Our education is Christ-centered.  We can talk about how all education points to our awesome God because He made science, He designed math, He established different languages, and He wrote history, etc. 
Our schedule is flexible.  Especially at times of big life-changes this has been a huge blessing.  When my mom passed away, we didn't do school for a week.  I didn't have to worry about how my kids were doing emotionally, because they were with me.  We spent some time loving on each other and spending time at my dad's farm.  It's beneficial in little ways too.  I feel it now as we try to plan trips, we always have to be mindful of the school calendar.

[A song Nathan recently wrote for my mom] 

However, once/if I decide to homeschool, I have to choose (or write) curriculum, and the list of options becomes insurmountable again!  This does get easier every year, but it's more time consuming and expensive than sending my kid to public school.  We have enjoyed Classical Conversations this past year, which helps with curriculum decisions somewhat, but also adds to the expense.

[The girls making ABAB patterns]


Homeschooling also isn't all sunshine and roses.  It involves difficult kids (why are kids so much more well-behaved for other adults than they are for their own mother?!), and a phone call to Matt about once a month declaring my sanity may be lost for good and I don't know if I can do it any longer.  This may just be me though...


[The girls with their "bodies" they constructed at Classical Conversations]



On the flip side, public school (this is our first year) has gone well for us also.  Our son, is at an advanced-placement school and has had many opportunities that he wouldn't have received at home.  We have been very watchful of what he is learning, and have not had many issues at all. We were skeptical of the math program, but have found it to not be that different from what we had done with him at home.  Early in the year he studied Ancient Egypt, which fit in perfectly with the timeline we were learning at home (yes, Nathan still does learn at home) as well as the Bible study he was doing on the life of Moses.  It was an answer to prayer.

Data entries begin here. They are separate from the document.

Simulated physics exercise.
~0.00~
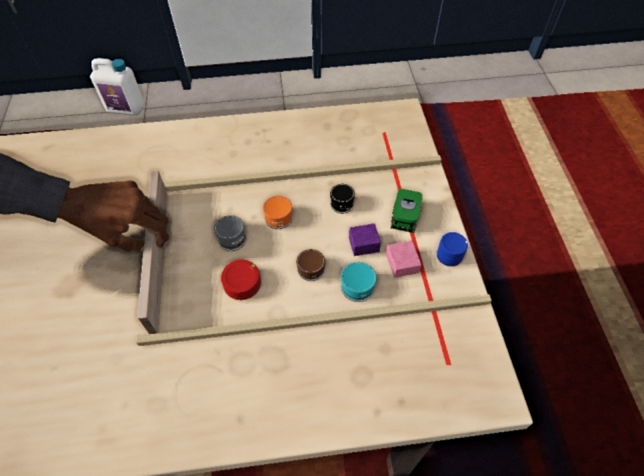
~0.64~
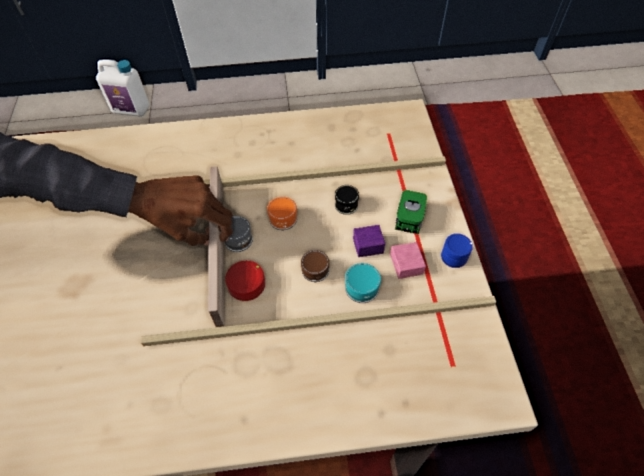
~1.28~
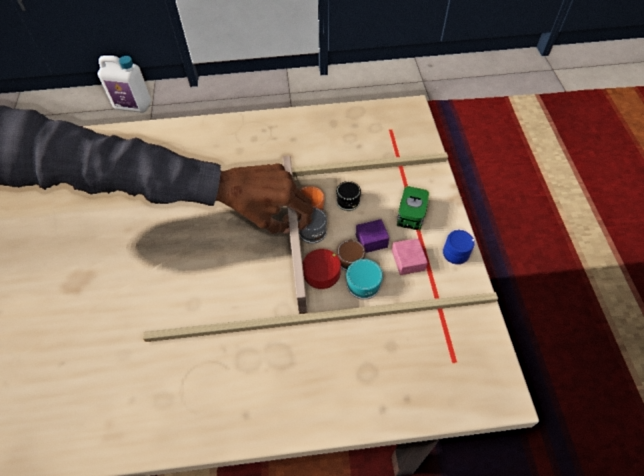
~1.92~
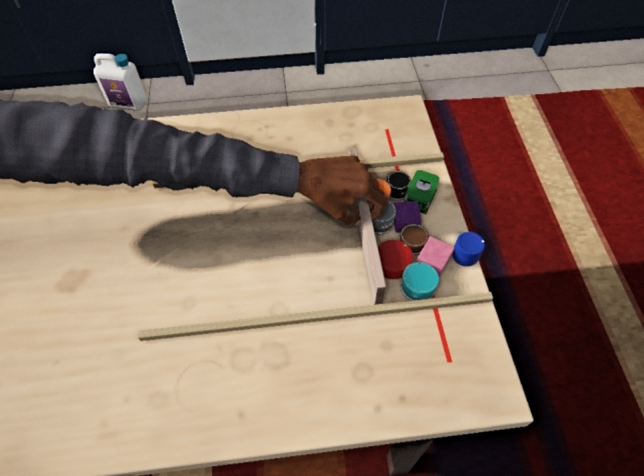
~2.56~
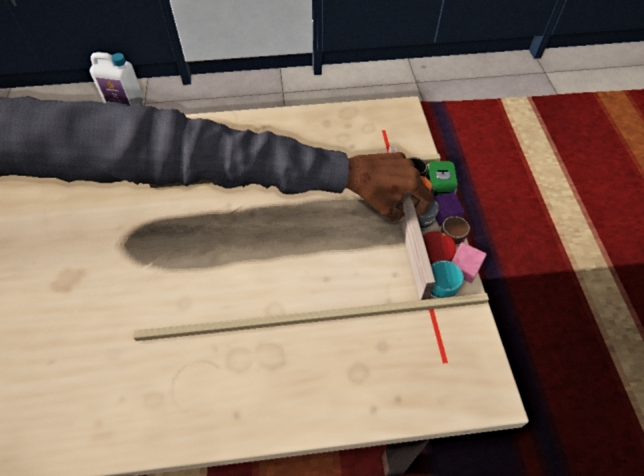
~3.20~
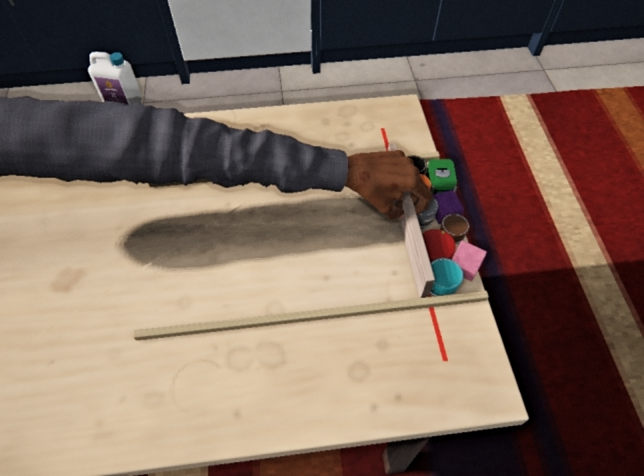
A hand slides a board rightward, bunching small colourful objects at the table's edge as the blue one drops off.
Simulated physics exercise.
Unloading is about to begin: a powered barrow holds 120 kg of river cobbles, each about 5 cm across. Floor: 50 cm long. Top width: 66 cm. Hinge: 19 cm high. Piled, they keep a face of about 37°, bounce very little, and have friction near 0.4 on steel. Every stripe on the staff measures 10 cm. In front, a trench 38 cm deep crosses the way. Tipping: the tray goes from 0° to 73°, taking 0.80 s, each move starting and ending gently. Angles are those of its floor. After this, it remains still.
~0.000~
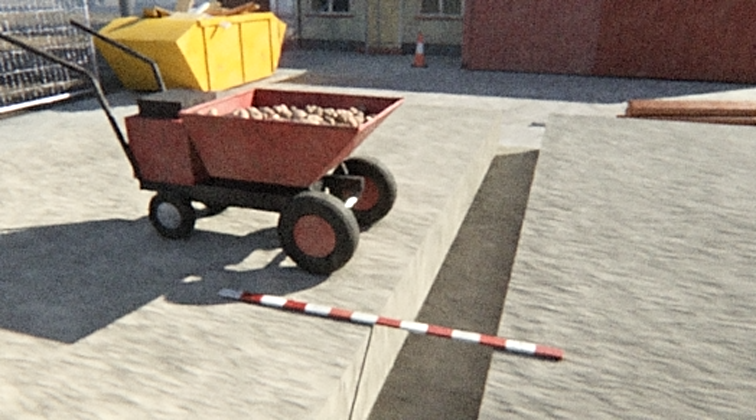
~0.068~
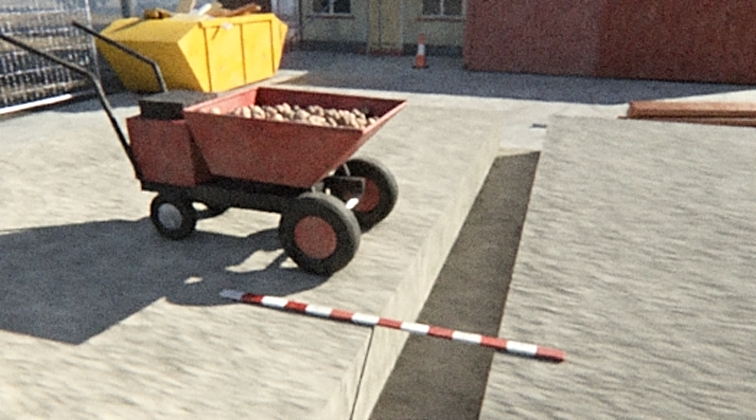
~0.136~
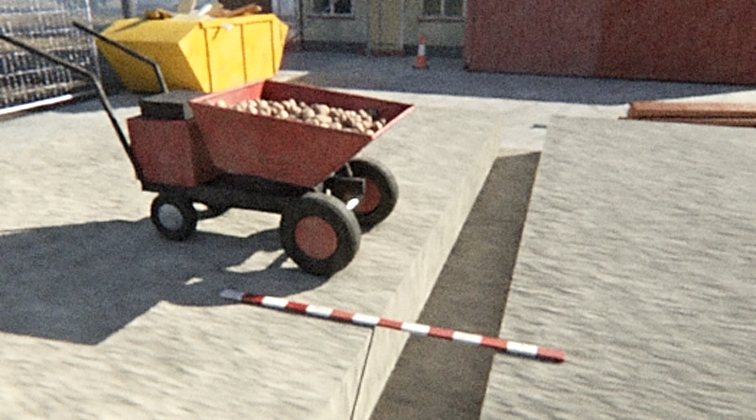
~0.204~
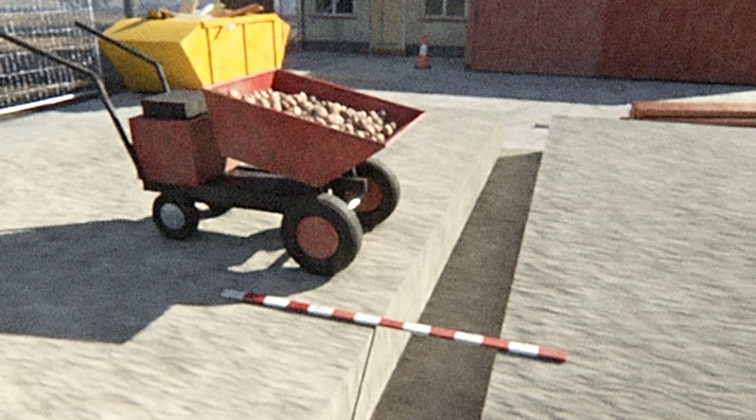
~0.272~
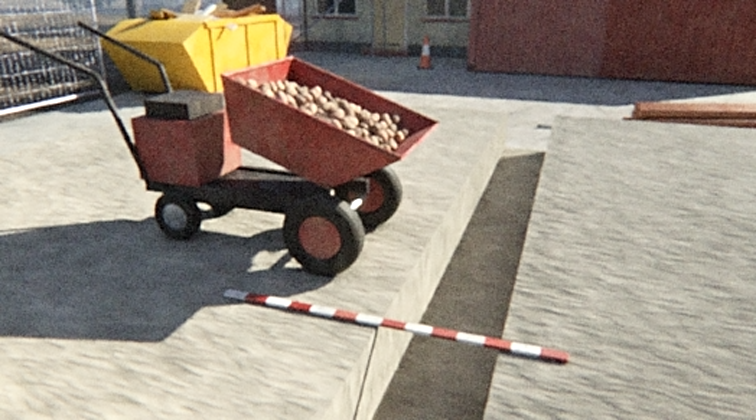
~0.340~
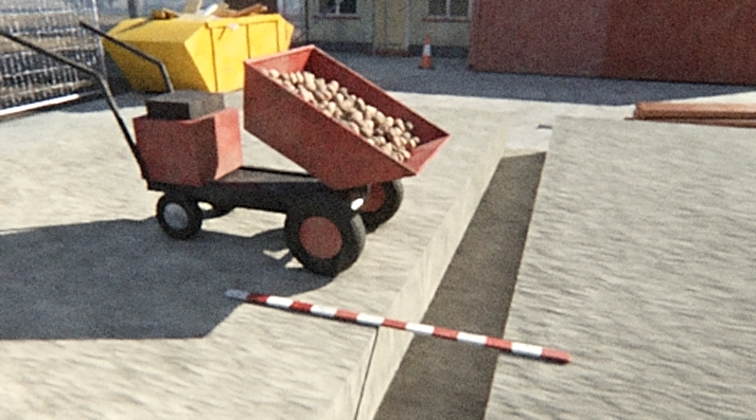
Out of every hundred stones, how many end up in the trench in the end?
Around 82 in every hundred.
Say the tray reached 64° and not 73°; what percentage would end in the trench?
Share in trench: Approx. 80%.
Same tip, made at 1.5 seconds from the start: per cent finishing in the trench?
I'd put it at roughly 95 per cent.
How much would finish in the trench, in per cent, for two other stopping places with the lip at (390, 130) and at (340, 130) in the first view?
I'd say some 45 per cent and some 95 per cent.
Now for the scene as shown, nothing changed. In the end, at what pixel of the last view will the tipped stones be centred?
Resting centre: About (486, 324).
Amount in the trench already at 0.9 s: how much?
35 per cent, give or take.
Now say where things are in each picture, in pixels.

We've seen God work out many other things as He has empowered Nathan to speak up and ask questions when things he's learned at school didn't quite match up with the Biblical worldview he's taught at home.  Nathan enjoys public school and he likes working with his peers.  He gets to hammer out ideas and fix problems with his classmates in a different way than he would get to at home.  He also has a great teacher who has had very open communication with us the entire year, and has been very easy to talk to when we did have a question or concern.  He loves recess, gym, Spanish, and music...all classes that become more enjoyable when done with other people.

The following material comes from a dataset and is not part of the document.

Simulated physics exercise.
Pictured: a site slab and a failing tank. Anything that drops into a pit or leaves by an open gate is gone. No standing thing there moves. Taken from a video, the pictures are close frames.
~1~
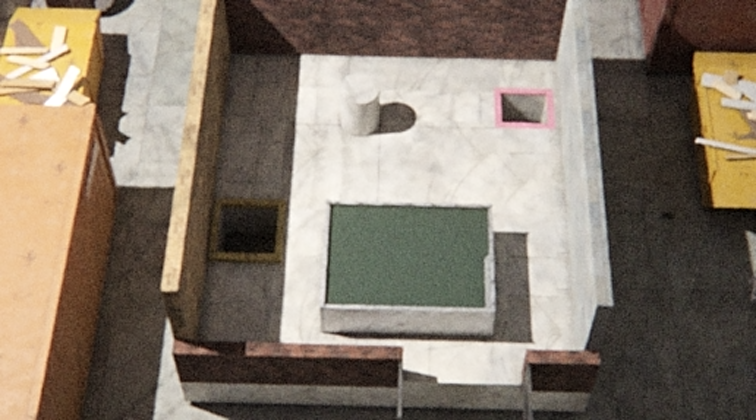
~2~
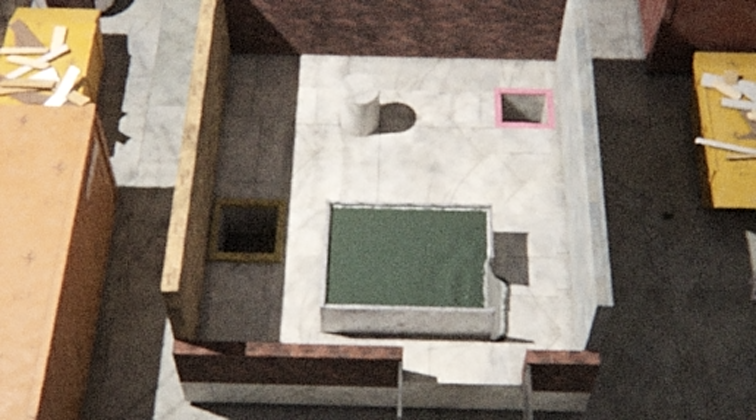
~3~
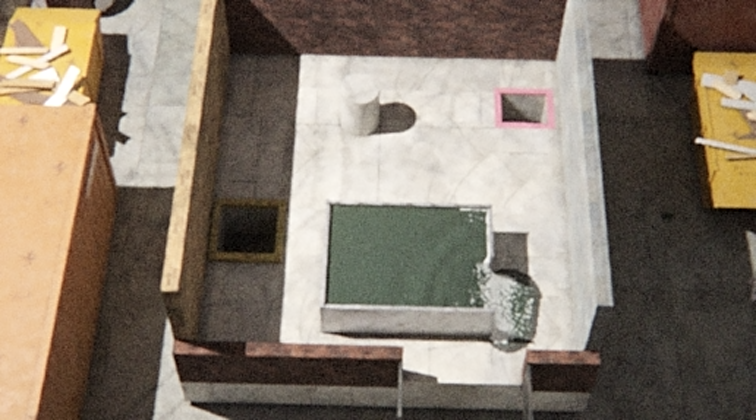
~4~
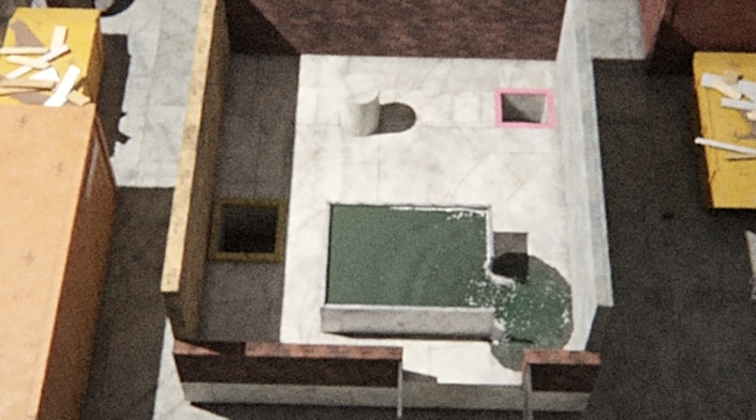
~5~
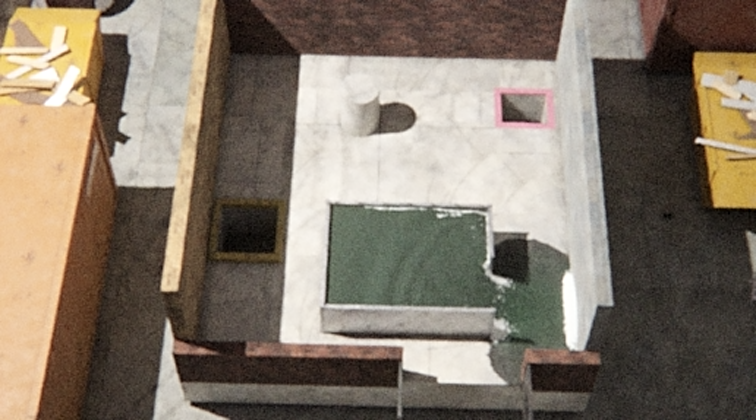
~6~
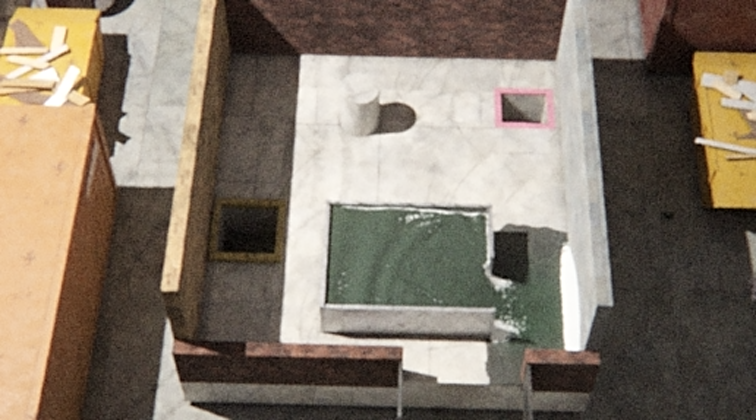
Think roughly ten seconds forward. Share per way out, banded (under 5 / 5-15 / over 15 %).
Banded: Gate over 15 %, yellow pit under 5 %, pink pit over 15 %.
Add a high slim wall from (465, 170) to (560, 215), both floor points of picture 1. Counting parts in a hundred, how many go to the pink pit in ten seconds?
Share for pink - 4 in a hundred.
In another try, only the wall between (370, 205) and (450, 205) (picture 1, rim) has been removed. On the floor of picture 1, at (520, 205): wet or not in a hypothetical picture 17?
My call: Spared.
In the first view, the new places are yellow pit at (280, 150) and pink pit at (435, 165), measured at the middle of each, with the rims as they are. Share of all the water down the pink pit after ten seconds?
Pink: 8 %.
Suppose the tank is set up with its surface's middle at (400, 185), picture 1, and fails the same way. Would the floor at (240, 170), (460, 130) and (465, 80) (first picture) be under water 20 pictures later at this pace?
Spot 1 unwetted, spot 2 wetted, and spot 3 wetted.
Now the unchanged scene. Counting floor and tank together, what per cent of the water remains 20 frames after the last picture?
I'd say around 90 per cent.
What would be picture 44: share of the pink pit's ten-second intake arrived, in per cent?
I'd put it at about 60 per cent.
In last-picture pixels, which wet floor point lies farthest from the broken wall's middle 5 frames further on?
I'd say at around (563, 164).
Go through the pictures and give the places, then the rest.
In the first frame, the open tank at (408, 257) is whole and still.
In the second frame, the front is at (493, 340), out from the gap at (488, 299).
In the third frame, water pours out at (488, 301) and has run to (527, 281).
In the fourth frame, the front is at (571, 295), out from the gap at (488, 301).
In the fifth frame, the front is at a hidden place, out from the gap at (488, 301).
In the sixth frame, water pours out at (488, 301) and has run to (567, 237).
A moment on, water covers 15 % of the floor; the gate 0 %, the yellow pit 0 %, the pink pit 0 %.
Next, water covers 30 % of the floor; the gate 2 %, the yellow pit 0 %, the pink pit 1 %.
Then, water covers 55 % of the floor; the gate 6 %, the yellow pit 0 %, the pink pit 4 %.
Later, water covers 80 % of the floor; the gate 13 %, the yellow pit 0 %, the pink pit 11 %.
In the end, water covers 95 % of the floor; the gate 19 %, the yellow pit 0 %, the pink pit 19 %.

 [Columbus Day, making foil boats and seeing who can float the most pennies]



But there are disadvantages:  the education is secular, there's the schedule as mentioned before, kids can be mean, he's gone from home, the system as a whole can feel broken, and please let's not even mention "Common Core".
I'm also sensitive as to whether Nathan feels left out.  He's the only boy, he's the only kid gone during the day, all the girls share a room, etc.  But, perhaps it's in a mother to feel a little guilt.

[A page from Ella's Bible study.   11. God showed His special kindness to the Israelites and kept them safe.  How has God shown His special kindness to you?  Ella's response, "He gave me a sweet momy."]



Ultimately, as a Christian, sending my child to public school felt like a calling.  We are not to conform to the ways of this world, but we are to be active and living in this world.  Imagine what the public schools would be like if they were abandoned by all Christians.  It's easier for me to build up a large hedge around my family, stay home, and avoid the world.  However, I don't think it's what God would have us do.  I'm challenged as to how I can better represent the Gospel in my community.

 [Nathan reading to his sisters]



In conclusion, as I think about what we'll do for school next year, my answer is "I don't know!"  I'm pretty certain the girls will still be at home, but Matt and I are still pursuing God about what Nathan will do.  We've always made decisions year by year, and God has been faithful to guide us.   You can see how I may be a little jealous of those who "know" they're homeschooling through high school, or who don't even consider it and "know" their kids will go through public or private school though.  Sigh...

The happy ending is that we have freedoms to choose, and there's not a "wrong" answer.  God is sovereign and will lead His people according to His will.  No education system is perfect, but God can take the pieces that are lacking and knit them together for His glory.

To further help me in my pursuit, I'm going to veer from my monthly reading challenge of reading a classic and a non-fiction and read two non-fictions.

The first is, The Core: Teaching Your Child the Foundations of Classical Education by Leigh Bortins.  The author is the same person who started Classical Conversations.  I'm hoping this will better inform me about classical education before we make our decision.  (We don't have any classical schools here, so to do classical education we would have to homeschool).

Also, I'm going to read Going Public: Your Child Can Thrive in Public School.  This is written from a Christian perspective as to how to nurture the power of Christ in your child as you send them to public school to show God's love and even be a light in the darkness.  It explores what the Bible has to say about education and why everyone should also homeschool in addition to public school.

So, am I alone?  Does anyone else struggle with this decision?  I'm looking forward to finding how God will direct us!